Saturday I went to my student's football game.  AUSL schools play tackle football so the games are awesome.  I think some of the boys were surprised to see me there.  I got lots of sweaty little football player hugs, which is such a beautiful contradiction.  They slaughtered Casals 27-0.  I was so proud of them.  While we were there, we spied a woman walking the track with a Johnson track warm up on.  The number on her hoodie was 30 and on the sweatpants was 16.  It was then shared with us that the track warmups had been stolen out of the storage along with some other stuff.  It was kind of a riot watching her walk around, in a stolen warm up uniform, no clue probably that Johnson was playing on the field next to her and we all worked for Johnson.  Or she could care less!

Friday we started classes again and it was like a family reunion!  It was so awesome to see my cohort!  #43 woohoo!  Hearing everyone's stories, how they are doing, sharing lesson ideas...it was such a great day!

So my big goal this week is patience.  Patience with the process, patience with my students, patience with myself.  I am anxious by nature so this will be a challenge, but no different than all the other challenges put before me!

Sunday, September 1, 2013

First week of School!

Week one is in the books!  It was one of the most amazing, scary, fun, awful, hysterical, crazy, confusing, perfect weeks of my life.  Let me explain...

So I am an 8th grade resident teacher.  From day 1, my Mentor, Mrs.

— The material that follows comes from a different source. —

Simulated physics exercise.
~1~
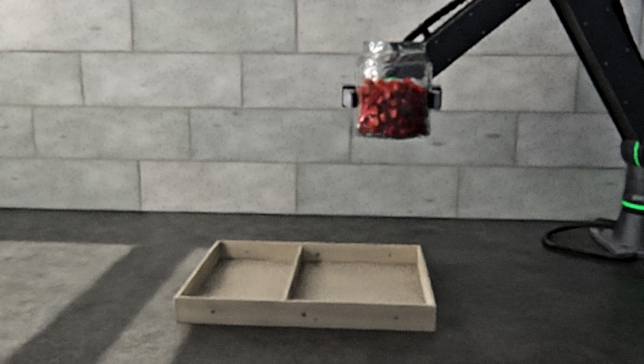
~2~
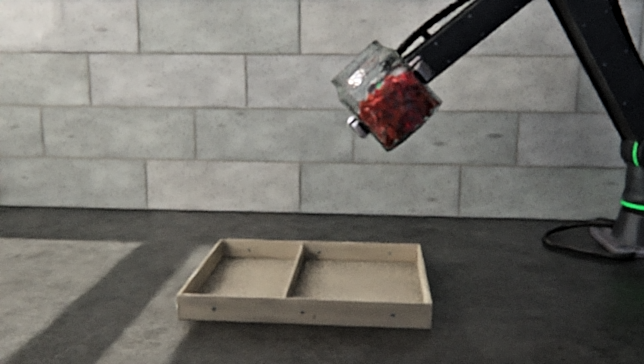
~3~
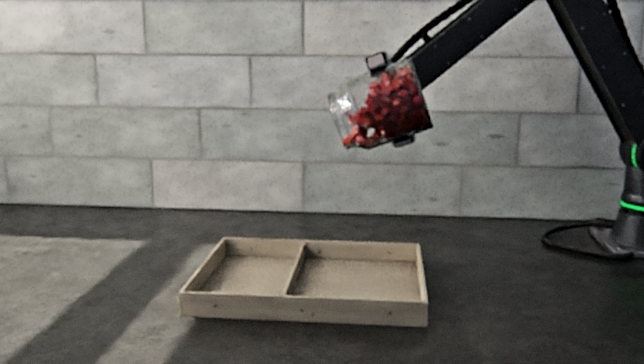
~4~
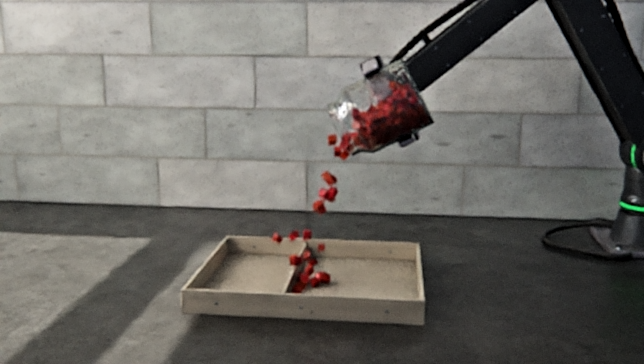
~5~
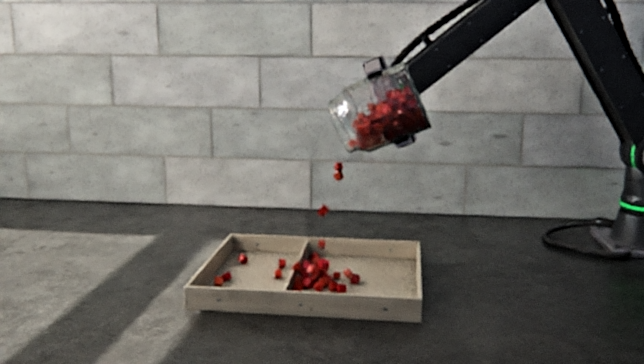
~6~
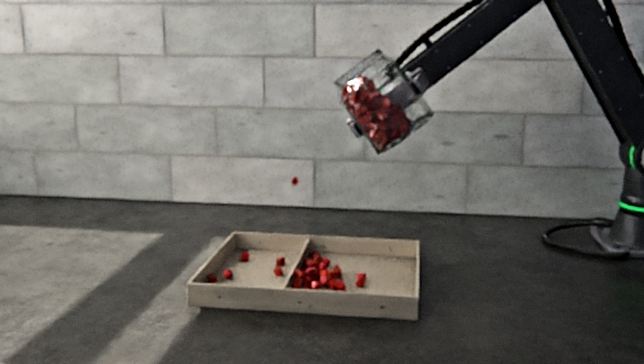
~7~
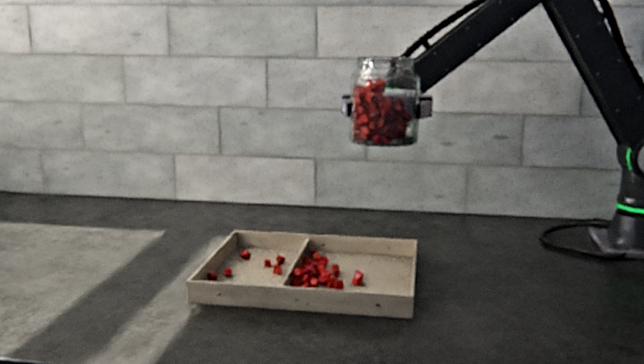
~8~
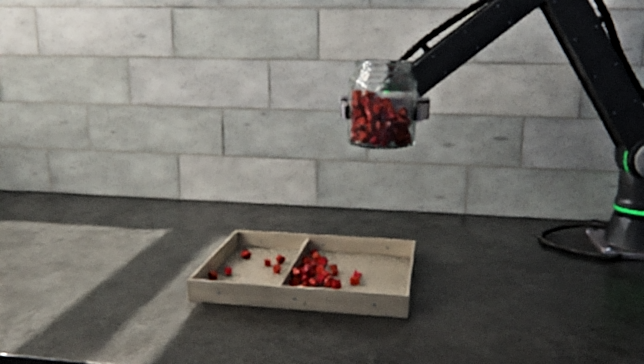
A black robot arm reaches in from the right, holding a clear jar of red vegetable dice above a dark table, seen from the front against a pale grey block wall. Below sits a shallow wooden tray, split into two parts by a cross wall. The arm tips the jar to the left until its mouth points slightly downward, and dice tumble out around the divider. It then turns the jar upright again as a last piece falls. The jar stays mostly full, with a small pile in the right part and a few pieces scattered in the left.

Ray, has treated me as just another teacher in the room, her equal.  It helps me a lot so that when I begin to teach the class on my own, which is sooner rather than later, the tone is set.   So when young Monifah shared she didn't want me to answer her question, she wanted the REAL teacher to answer her question, I SWEAR Ms. Ray came flying out of the ceiling and said, "Oh she's a real teacher, and you're going to ask her your question."  This was day 1.

Let's back track to discuss the expectations for week one at Johnson School of Excellence.  Like most schools and teachers, the first week is spent getting to build rapport with your students and lay down the rules and expectations for the year.  It is fair to say, if you do not share them, they really cannot be accountable to them.  So we discuss the "Wildcat Ways" which include being SAFE, READY, RESPONSIBLE,  and RESPECTFUL.  If you can manage to maintain these "ways" as a student, you really should be able to have a productive year.  Seems logical and fair doesn't it?

My mentor teacher is a veteran so we were able to move along quickly and actually, she had some of the students the year before, so there was rapport built already.  I was able to do so as well but know it will take me a couple weeks to gain any trust and I can appreciate that.  She will stop a class dead in it's tracks if she doesn't have 100% attention and refocus.  She's like a machine.  It's awesome.  I love that she reminds the class several times a day that, "we're here on business" but also that she cares about and loves them.  It seems so effortless watching her do it.

The times I had full control of the class they didn't completely lose it.  I did need to refocus a couple times (meaning bring them back to "scholar position" which is books closed, hands folded, and eyes tracking the speaker.)  Each time I did, I was able to get 100% and continue with the lesson or transition.  I know the kids are still testing me, and it's so hard to not be able to smile much and have to stare them down, but I sneak a smile here and there and I haven't hesitated to pull a student aside and explain that I here to help them realize their goals and dreams...get to the best high school they can get to and be college-ready.   I got a couple hugs to balance the couple glares so all in all I felt it was a good week.

Last but not least, parents, if you ever want to get your child's teacher, or a teacher in your family an AWESOME gift, get them a gift certificate to a shoe store!  Trust.  It will be appreciated.